A proposição de Mário coloca em discussão, como possibilidade efetiva e devir, a “formação de movimento de ação coletiva e de vínculos intersubjetivos de pertencimento mais universalistas”, impasse que perspectivas eurocêntricas e estreitamente nacionalistas não dão conta de tratar efetivamente. No Ensaio sobre música brasileira, o autor de Macunaíma procura abrir caminho para “uma estética política de abrasileiramento do Brasil”, mais cosmopolita, ou melhor, “cosmopolítica”, no dizer de André e Maurício, voltada para “ressignificar o universal a partir das diferenças”. Em Macunaíma, a “representação ficcional não mimética”, realizada por plágio e empréstimos diversos, não se coloca como manifestação de nacionalismo cultural — “Deus me livre”, exclama Mário —, mas como se fosse uma “dialética sem síntese” do brasileiro, cópia em diferença do modelo europeizante por um inusitado rapsodo dos trópicos.

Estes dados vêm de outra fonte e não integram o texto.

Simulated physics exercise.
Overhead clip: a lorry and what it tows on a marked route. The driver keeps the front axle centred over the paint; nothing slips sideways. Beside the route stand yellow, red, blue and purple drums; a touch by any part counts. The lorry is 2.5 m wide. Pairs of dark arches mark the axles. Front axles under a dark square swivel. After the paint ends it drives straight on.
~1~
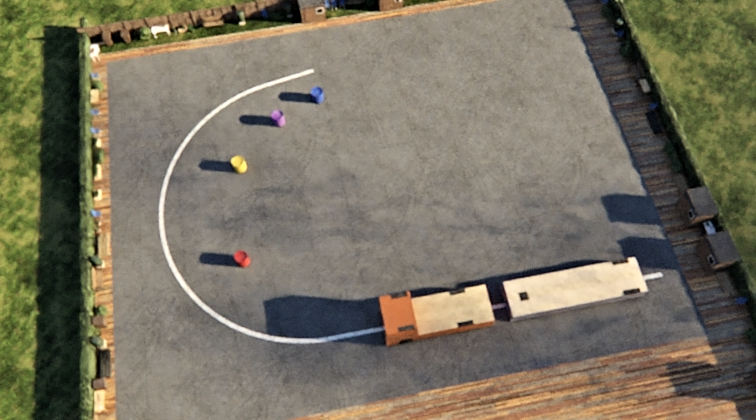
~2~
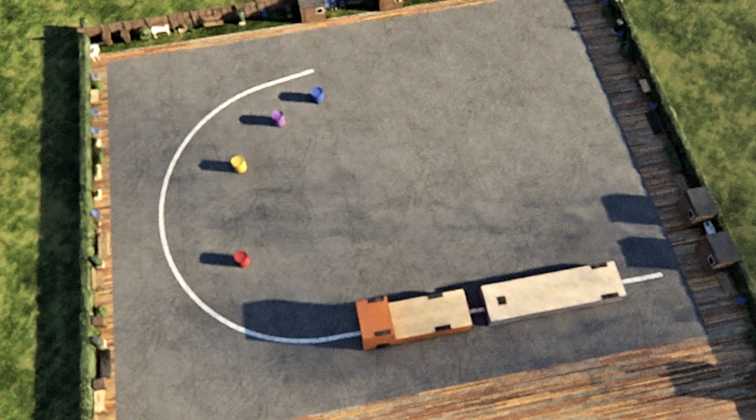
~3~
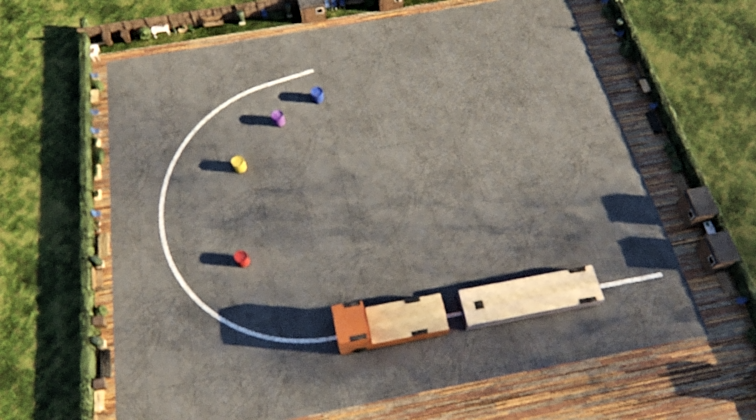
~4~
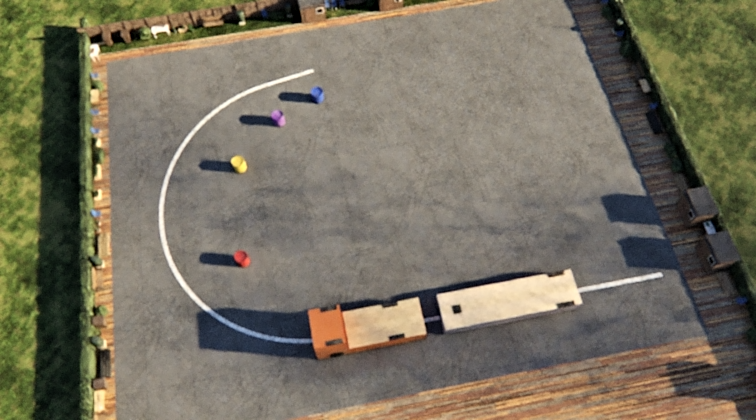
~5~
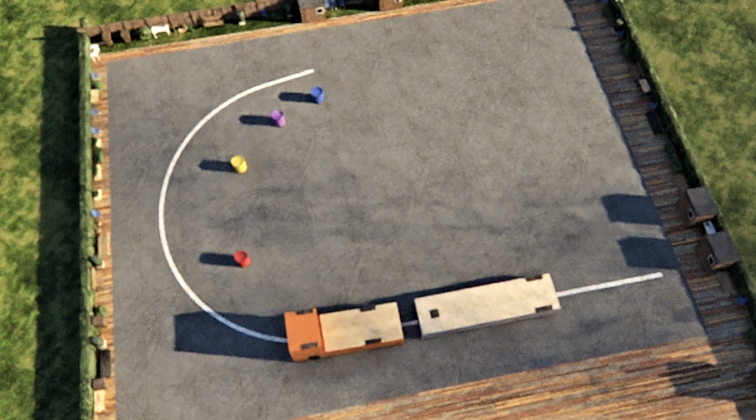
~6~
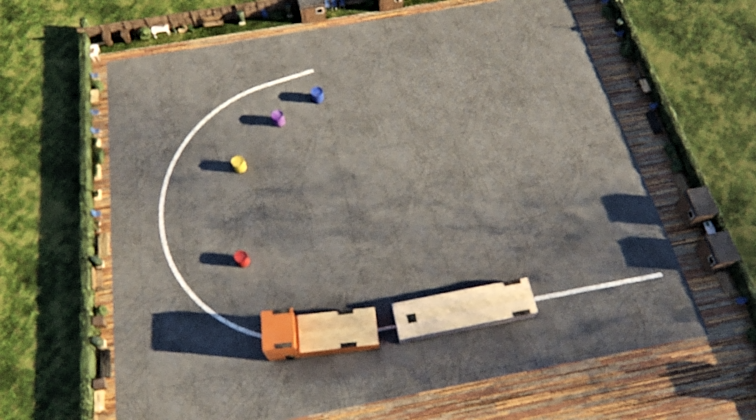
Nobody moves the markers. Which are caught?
The yellow one gets knocked; the red one gets struck; the blue one takes a hit; the purple one gets struck.
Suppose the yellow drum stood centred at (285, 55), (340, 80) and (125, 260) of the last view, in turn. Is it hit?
First missed, second struck, third clear.
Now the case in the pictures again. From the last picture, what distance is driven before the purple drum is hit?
After some 38.0 m.
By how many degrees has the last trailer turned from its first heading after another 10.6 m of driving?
About 10°.
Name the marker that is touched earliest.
The red one.
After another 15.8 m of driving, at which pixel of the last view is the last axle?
Around (305, 312).
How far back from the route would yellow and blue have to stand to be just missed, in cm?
Yellow 50, blue 60.
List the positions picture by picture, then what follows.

O “self modernista” de Mário e seu “pensamento musical” são heteróclitos e construídos, em grande parte, pelo diálogo que sua vasta correspondência obstinadamente leva adiante, uma sorte de tarefa intransferível ou missão a que o escritor se entrega com a consciência nítida do que está em jogo com seus missivistas: a “realização do modernismo como movimento cultural”. É por meio, entre outras, da correspondência com os mineiros, principalmente com Drummond, que Mário vai paulatinamente arregimentando adeptos e levando adiante seu trabalho de “abrasileiramento do Brasil”, como diz em carta ao então jovem poeta.

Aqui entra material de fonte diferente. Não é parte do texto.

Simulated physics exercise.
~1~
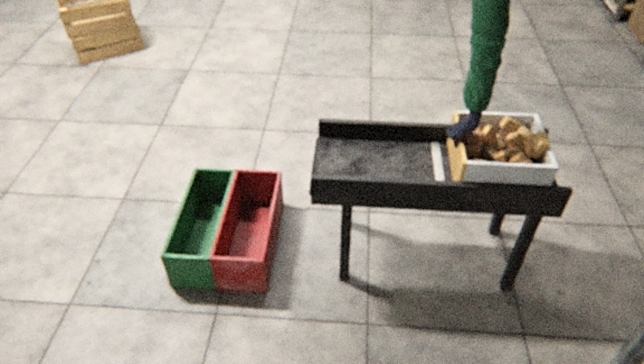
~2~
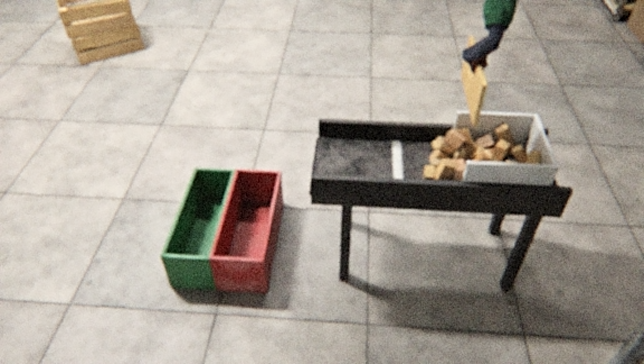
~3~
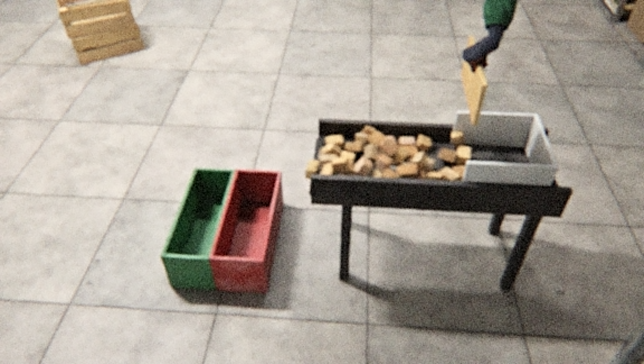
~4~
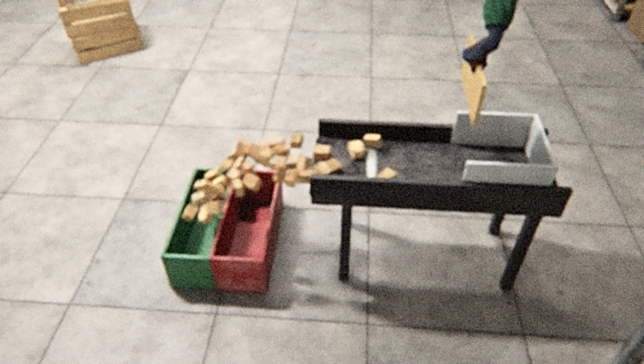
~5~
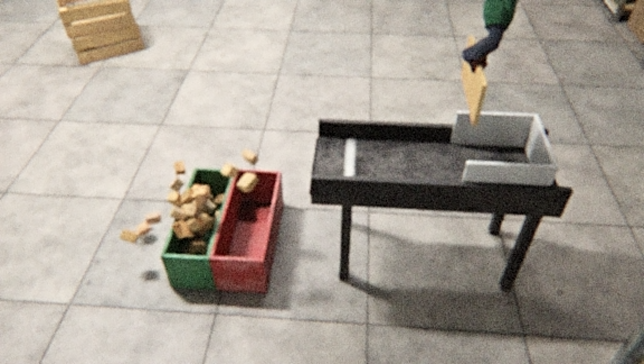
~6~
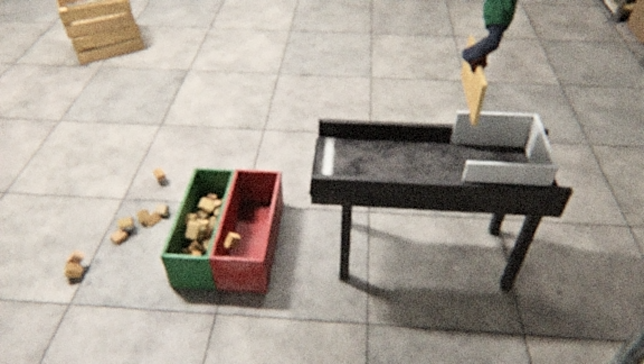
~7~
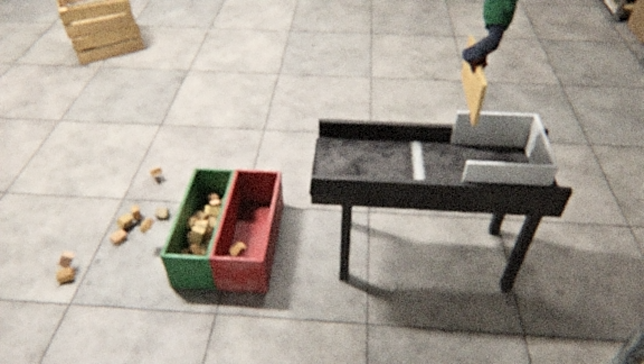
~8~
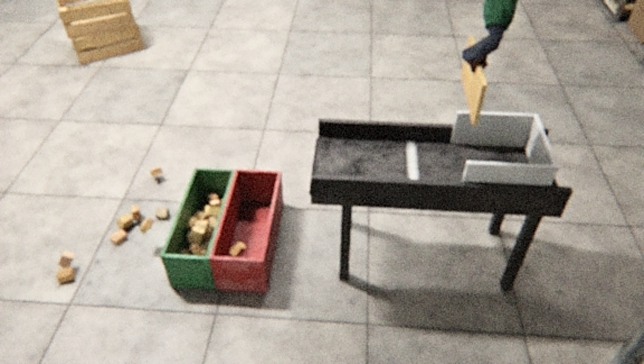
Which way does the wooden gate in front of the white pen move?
The gate moves up, held by the green-sleeved arm above the white pen.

Para tanto, torna-se imprescindível uma “capilarização rizomática reiterada e progressiva” de “valores e práticas particulares”, que vão sendo socializados e passam a constituir uma nova perspectiva de observação e avaliação da cultura brasileira, ampla o suficiente para abranger o passado e o futuro, como reiteram André e Maurício. O modernismo como movimento cultural: Mário de Andrade, um aprendizado encontra aí seu ponto alto, que o diferencia das demais reflexões até então realizadas sobre o assunto. Trata-se de ler as realizações de Mário por meio da dinâmica social de que fazem parte e vice-versa, num procedimento metodológico de mão dupla, muito distante das conclusões simplistas de que, muitas vezes, a ação intelectual modernista é vítima. “Eu desconfio do meu passado”, dirá Mário na célebre conferência de 1942 em que passa em revista as ações e realizações modernistas, como uma espécie de tema cujas variações, na verdade, sua vida e obra foi repetindo em diferença.

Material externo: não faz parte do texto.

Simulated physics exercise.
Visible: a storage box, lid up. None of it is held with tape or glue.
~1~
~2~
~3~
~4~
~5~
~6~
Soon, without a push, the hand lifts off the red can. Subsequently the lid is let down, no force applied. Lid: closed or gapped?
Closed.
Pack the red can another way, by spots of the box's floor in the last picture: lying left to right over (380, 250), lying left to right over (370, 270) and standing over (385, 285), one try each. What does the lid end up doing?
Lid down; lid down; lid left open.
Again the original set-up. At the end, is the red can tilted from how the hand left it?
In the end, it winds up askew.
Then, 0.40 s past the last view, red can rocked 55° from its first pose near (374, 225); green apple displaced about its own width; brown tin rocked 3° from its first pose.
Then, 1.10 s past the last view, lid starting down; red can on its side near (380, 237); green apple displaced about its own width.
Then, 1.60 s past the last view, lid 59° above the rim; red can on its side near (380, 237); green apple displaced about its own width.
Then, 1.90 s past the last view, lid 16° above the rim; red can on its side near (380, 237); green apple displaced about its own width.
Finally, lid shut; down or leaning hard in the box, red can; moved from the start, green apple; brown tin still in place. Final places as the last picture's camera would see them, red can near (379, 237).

A questão da cultura brasileira encontra em Mário um de seus melhores formuladores, propiciando a abertura do campo para indagações e demandas ainda hoje de grande valia. O livro de André Botelho e Maurício Hoelz, além de suas muitas qualidades e de ser um elucidativo perfil biográfico do autor de Macunaíma, é a prova mais bem-sucedida da atualidade e premência da interlocução ininterrupta que Mário de Andrade nos deixou como herança viva — “carbúnculo e carinhosos diamantes”.